Jealous—who became the youngest-ever president and CEO of the nation’s best-known civil rights organization when he took over at the end of 2008—is moving on, but he’s clear about what his legacy is at the NAACP.

Brought in to bring the association into the digital age and get “engaged online in a serious way,” Jealous says that under his leadership, the NAACP “went from less than 200,000 to more than 2 million digital activists.” He believes that “in any type of battle,” including ongoing civil rights struggles, “the ability to get the resources to the front line is really what makes or breaks your success.” And to that end, he says, in five years the association was able to “massively expand” its donor base.

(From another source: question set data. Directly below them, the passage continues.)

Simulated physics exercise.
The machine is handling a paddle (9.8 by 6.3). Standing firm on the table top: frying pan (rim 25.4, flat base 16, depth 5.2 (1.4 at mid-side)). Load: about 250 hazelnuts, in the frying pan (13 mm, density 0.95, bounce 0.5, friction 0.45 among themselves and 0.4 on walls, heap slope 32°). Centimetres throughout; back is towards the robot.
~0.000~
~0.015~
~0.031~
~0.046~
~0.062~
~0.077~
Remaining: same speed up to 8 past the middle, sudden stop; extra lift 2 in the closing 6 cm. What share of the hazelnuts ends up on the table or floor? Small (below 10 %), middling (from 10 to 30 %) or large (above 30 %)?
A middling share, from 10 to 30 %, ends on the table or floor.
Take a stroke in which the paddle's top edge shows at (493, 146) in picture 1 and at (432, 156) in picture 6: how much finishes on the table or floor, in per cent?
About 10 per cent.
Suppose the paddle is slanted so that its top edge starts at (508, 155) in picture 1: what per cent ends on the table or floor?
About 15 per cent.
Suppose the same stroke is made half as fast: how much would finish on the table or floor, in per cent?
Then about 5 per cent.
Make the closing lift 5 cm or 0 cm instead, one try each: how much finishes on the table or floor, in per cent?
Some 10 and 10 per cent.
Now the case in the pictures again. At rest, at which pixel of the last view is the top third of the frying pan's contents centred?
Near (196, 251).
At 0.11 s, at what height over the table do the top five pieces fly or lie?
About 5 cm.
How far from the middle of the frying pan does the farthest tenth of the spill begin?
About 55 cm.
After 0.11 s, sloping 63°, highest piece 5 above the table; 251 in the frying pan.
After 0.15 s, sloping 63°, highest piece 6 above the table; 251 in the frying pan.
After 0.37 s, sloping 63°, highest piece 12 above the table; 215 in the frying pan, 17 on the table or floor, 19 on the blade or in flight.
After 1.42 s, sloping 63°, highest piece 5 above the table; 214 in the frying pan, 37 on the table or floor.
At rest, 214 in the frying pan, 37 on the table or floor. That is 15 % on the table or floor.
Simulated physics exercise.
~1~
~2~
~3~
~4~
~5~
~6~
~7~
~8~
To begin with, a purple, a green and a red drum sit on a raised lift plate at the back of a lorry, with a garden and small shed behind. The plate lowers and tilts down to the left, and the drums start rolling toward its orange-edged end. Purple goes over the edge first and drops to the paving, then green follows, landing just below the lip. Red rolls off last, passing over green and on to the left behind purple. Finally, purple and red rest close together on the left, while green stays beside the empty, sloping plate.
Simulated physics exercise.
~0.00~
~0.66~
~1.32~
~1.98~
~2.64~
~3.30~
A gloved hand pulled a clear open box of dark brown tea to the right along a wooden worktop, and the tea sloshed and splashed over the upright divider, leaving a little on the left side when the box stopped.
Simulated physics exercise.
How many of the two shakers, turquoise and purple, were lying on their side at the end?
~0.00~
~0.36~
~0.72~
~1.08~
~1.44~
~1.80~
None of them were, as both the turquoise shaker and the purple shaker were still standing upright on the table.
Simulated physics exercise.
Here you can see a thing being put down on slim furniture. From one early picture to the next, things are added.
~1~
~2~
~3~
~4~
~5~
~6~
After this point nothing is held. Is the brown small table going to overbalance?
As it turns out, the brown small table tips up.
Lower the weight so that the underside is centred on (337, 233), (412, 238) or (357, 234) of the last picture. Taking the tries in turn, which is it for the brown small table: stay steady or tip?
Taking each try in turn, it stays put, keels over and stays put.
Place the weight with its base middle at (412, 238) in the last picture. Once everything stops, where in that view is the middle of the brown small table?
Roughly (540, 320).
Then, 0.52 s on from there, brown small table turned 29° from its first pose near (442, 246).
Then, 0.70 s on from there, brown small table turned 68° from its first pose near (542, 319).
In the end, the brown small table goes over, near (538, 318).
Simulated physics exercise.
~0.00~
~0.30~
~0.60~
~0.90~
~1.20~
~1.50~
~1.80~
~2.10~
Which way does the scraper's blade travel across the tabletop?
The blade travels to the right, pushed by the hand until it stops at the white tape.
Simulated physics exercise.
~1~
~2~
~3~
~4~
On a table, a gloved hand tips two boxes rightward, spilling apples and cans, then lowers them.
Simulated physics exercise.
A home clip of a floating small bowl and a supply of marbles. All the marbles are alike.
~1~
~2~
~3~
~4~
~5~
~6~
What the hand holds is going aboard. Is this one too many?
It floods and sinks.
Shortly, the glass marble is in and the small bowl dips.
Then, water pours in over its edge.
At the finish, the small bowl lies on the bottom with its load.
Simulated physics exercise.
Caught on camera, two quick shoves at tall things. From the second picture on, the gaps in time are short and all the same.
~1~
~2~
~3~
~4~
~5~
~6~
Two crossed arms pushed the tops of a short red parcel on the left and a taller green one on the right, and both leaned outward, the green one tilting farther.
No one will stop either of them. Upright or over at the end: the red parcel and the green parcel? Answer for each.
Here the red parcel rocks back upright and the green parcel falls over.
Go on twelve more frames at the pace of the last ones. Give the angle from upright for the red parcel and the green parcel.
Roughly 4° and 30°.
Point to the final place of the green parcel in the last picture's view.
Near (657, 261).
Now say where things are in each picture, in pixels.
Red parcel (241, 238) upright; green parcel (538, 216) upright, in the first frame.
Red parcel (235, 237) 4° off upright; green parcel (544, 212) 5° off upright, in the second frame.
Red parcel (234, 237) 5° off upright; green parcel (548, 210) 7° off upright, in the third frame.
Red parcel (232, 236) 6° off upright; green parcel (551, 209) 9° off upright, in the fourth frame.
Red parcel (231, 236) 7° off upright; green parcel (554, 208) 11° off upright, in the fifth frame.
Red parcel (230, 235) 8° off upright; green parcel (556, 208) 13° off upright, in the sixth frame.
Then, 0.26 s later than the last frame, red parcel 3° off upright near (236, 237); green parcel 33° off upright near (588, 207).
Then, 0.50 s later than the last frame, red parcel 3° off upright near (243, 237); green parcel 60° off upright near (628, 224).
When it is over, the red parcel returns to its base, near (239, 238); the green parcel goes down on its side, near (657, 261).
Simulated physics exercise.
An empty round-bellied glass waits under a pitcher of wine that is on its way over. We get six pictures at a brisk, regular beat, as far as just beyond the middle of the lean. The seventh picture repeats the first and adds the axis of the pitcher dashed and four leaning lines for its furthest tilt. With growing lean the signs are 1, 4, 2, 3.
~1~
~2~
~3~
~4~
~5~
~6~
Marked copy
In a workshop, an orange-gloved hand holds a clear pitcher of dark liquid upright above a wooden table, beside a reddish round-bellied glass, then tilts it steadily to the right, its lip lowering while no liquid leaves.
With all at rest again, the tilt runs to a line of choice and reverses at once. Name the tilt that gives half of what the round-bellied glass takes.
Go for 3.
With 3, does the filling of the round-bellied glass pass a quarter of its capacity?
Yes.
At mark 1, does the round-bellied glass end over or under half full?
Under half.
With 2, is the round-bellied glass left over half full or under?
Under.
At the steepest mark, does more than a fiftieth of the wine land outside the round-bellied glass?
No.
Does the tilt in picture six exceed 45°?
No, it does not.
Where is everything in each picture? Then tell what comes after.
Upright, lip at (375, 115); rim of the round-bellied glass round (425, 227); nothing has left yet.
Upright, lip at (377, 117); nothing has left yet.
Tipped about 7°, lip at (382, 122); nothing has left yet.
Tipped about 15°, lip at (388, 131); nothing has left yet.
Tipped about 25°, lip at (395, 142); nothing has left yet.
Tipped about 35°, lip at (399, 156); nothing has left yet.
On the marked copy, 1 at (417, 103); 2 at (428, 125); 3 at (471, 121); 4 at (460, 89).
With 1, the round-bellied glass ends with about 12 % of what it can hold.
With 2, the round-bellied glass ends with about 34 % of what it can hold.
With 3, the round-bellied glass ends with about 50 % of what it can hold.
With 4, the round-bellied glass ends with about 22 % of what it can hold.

Going forward, Jealous says, “restoring Section 4 of the Voting Rights Act” will be the NAACP’s top priority, but it’s one they’ll have to take on without him, because he’s already beginning a new chapter at Kapor.

The center invests in tech companies that aim to narrow the divide in educational and entrepreneurial opportunities for African Americans and Latinos, particularly in the information technology sector.

When asked if part of the motivation for his next move was a sense that civil rights was migrating away from a government focus—particularly in light of President Barack Obama’s new emphasis on public-private partnerships like his My Brother’s Keeper initiative—Jealous suggested that his is a “‘both-and’ generation” of civil rights leaders who have “stayed in the groove of ‘We shall overcome’” and “resisted the temptation of ‘I shall overcome,’” and have “understood implicitly that we have to be willing” to address civil rights challenges “by any means that work.”

That includes My Brother’s Keeper, of which the Kapor Center is a sponsor.

He’ll be working now to “diversify the start-up culture of the Silicon Valley by any means,” including efforts like Kapor’s sponsorship of “hack-athons” that provide experience for elementary and middle schools students who want to enhance their computer-programming skills and its funding of University Now, a program designed to ease the cost burden of tuition for minority students seeking advanced degrees.

The Kapor Center also works with start-ups like Pigeon.ly, a service that provides lower-cost digital communication between prison inmates and their families, and Regalii, another service that allows immigrant families to digitally pay bills for their families in their home countries.

The goal, says Jealous, is to provide seed investments for “disruptive technologies that promise to have a positive social impact” and “close gaps in access, opportunity and participation” for African Americans and Latinos in the start-up economy.